Akan tetapi, Ekonom Center of Reform on Economics alias CORE Indonesia Yusuf Rendy Manilet menilai ada sejumlah tantangan yang tidak bisa diabaikan dari pelaksanaan redenominasi ini. Pertama, anggaran.

“Pemerintah tetap perlu menyiapkan biaya untuk mencetak uang baru, memperbarui sistem IT perbankan dan keuangan hingga menyesuaikan sistem akuntansi,” kata Yusuf.

Kedua, risiko kebingungan publik dan potensi lonjakan harga, terutama akibat salah konversi atau praktik menaikkan harga diam-diam yang bisa muncul, jika sosialisasi dan pengawasan lemah.

“Oleh karena itu, faktor psikologis masyarakat menjadi aspek yang sangat penting dalam keberhasilan redenominasi,” ujar Yusuf.

Redenominasi Rupiah Ditargetkan 2027

Menkeu Purbaya menuangkan rencana redenominasi rupiah ke Peraturan Menteri Keuangan (PMK) Nomor 70 Tahun 2025 tentang Rencana Strategis Kementerian Keuangan Tahun 2025 – 2029, dengan target penyelesaian RUU Redenominasi pada tahun 2027.

Akan tetapi, Purbaya menegaskan pelaksanaan kebijakan redenominasi rupiah merupakan kewenangan Bank Indonesia alias BI. “BI nanti akan terapkan sesuai kebutuhan pada waktunya,” kata dia saat berada di Universitas Airlangga (Unair) Surabaya, Jawa Timur, Senin (10/11).

BI menegaskan bahwa meski target penyelesaian RUU Redenominasi ditetapkan pada 2027, pelaksanaan kebijakan ini akan tetap mempertimbangkan kondisi dan waktu yang tepat.

“Pelaksanaannya akan memperhatikan stabilitas politik, ekonomi, sosial, serta kesiapan teknis, termasuk aspek hukum, logistik, dan teknologi informasi,” ujar Direktur Eksekutif Departemen Komunikasi BI Denny Nugroho dalam keterangan tertulis, Senin (10/11).

Selama proses pembahasan dan persiapan redenominasi berlangsung, BI akan tetap berfokus menjaga stabilitas nilai rupiah dan mendukung pertumbuhan ekonomi nasional.

BI juga memastikan redenominasi tidak akan mengurangi nilai rupiah maupun daya beli masyarakat.

Menurut Denny, langkah itu merupakan strategi untuk meningkatkan efisiensi transaksi sekaligus memperkuat kredibilitas rupiah serta mendukung modernisasi sistem pembayaran nasional.

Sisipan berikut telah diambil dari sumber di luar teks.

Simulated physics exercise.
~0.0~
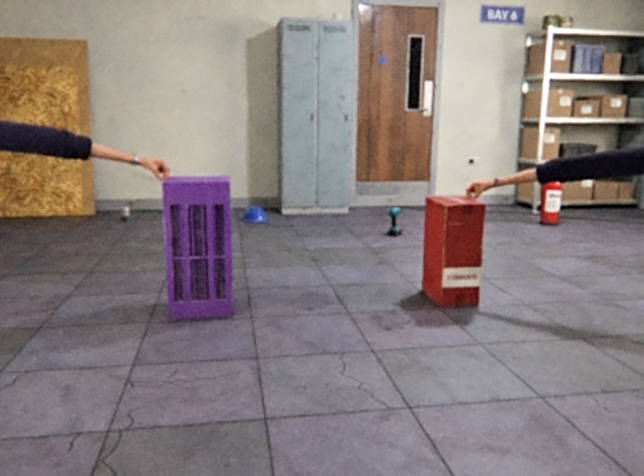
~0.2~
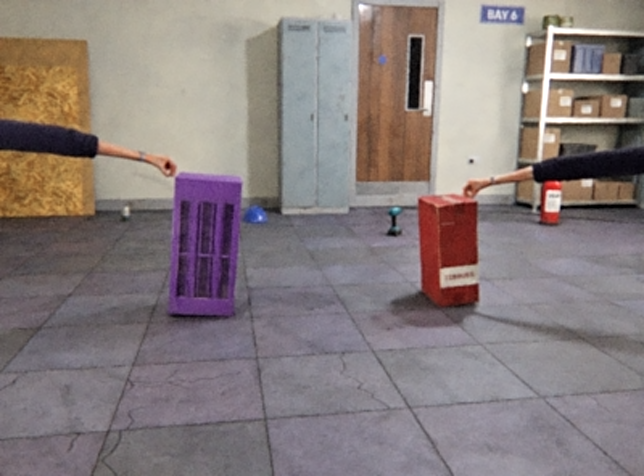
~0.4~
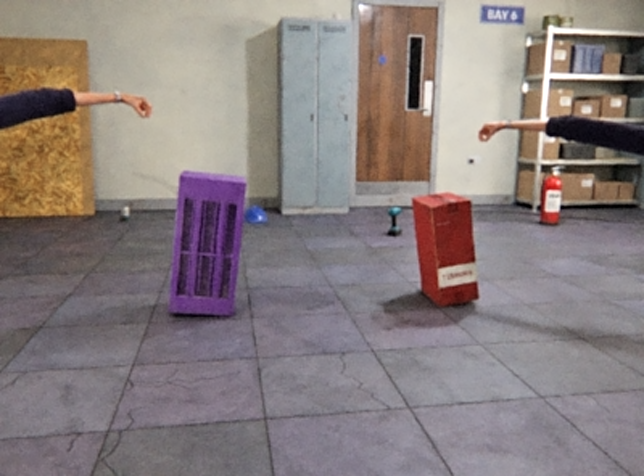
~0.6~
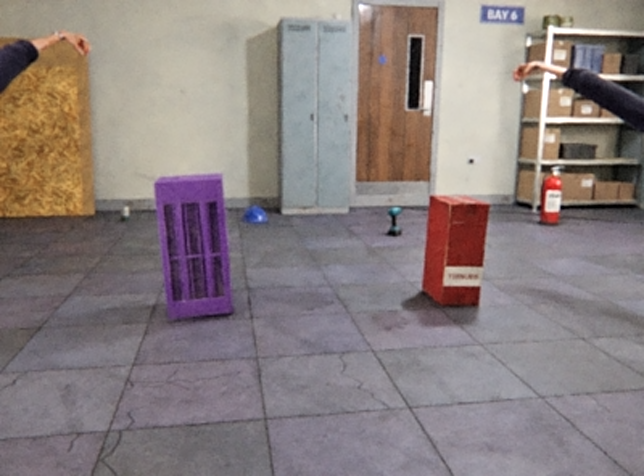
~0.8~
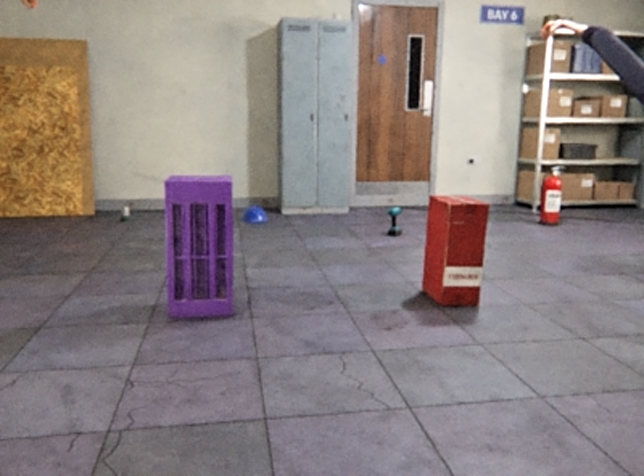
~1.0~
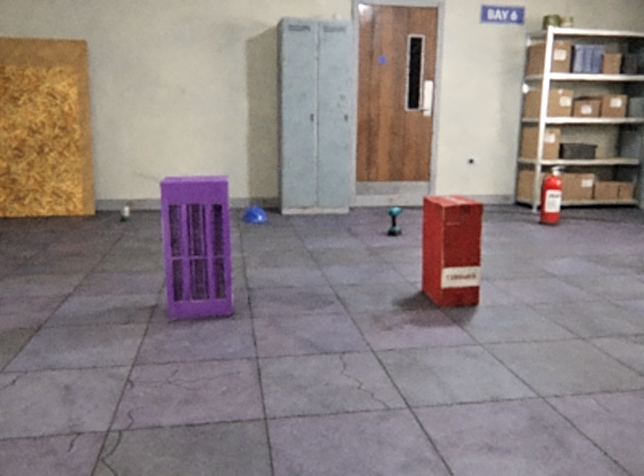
Purple crate and red box tilting under two hands, then rocking after release and settling upright on a tiled floor.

“Proses redenominasi akan dilakukan secara matang dan melibatkan koordinasi erat antara seluruh pemangku kepentingan,” ujar dia.

Denny menjelaskan bahwa RUU Redenominasi telah resmi masuk dalam Prolegnas Jangka Menengah 2025 – 2029 sebagai inisiatif pemerintah atas usulan BI. Selanjutnya, BI bersama pemerintah dan DPR akan terus melakukan pembahasan mendalam terkait proses dan tahapan implementasi redenominasi.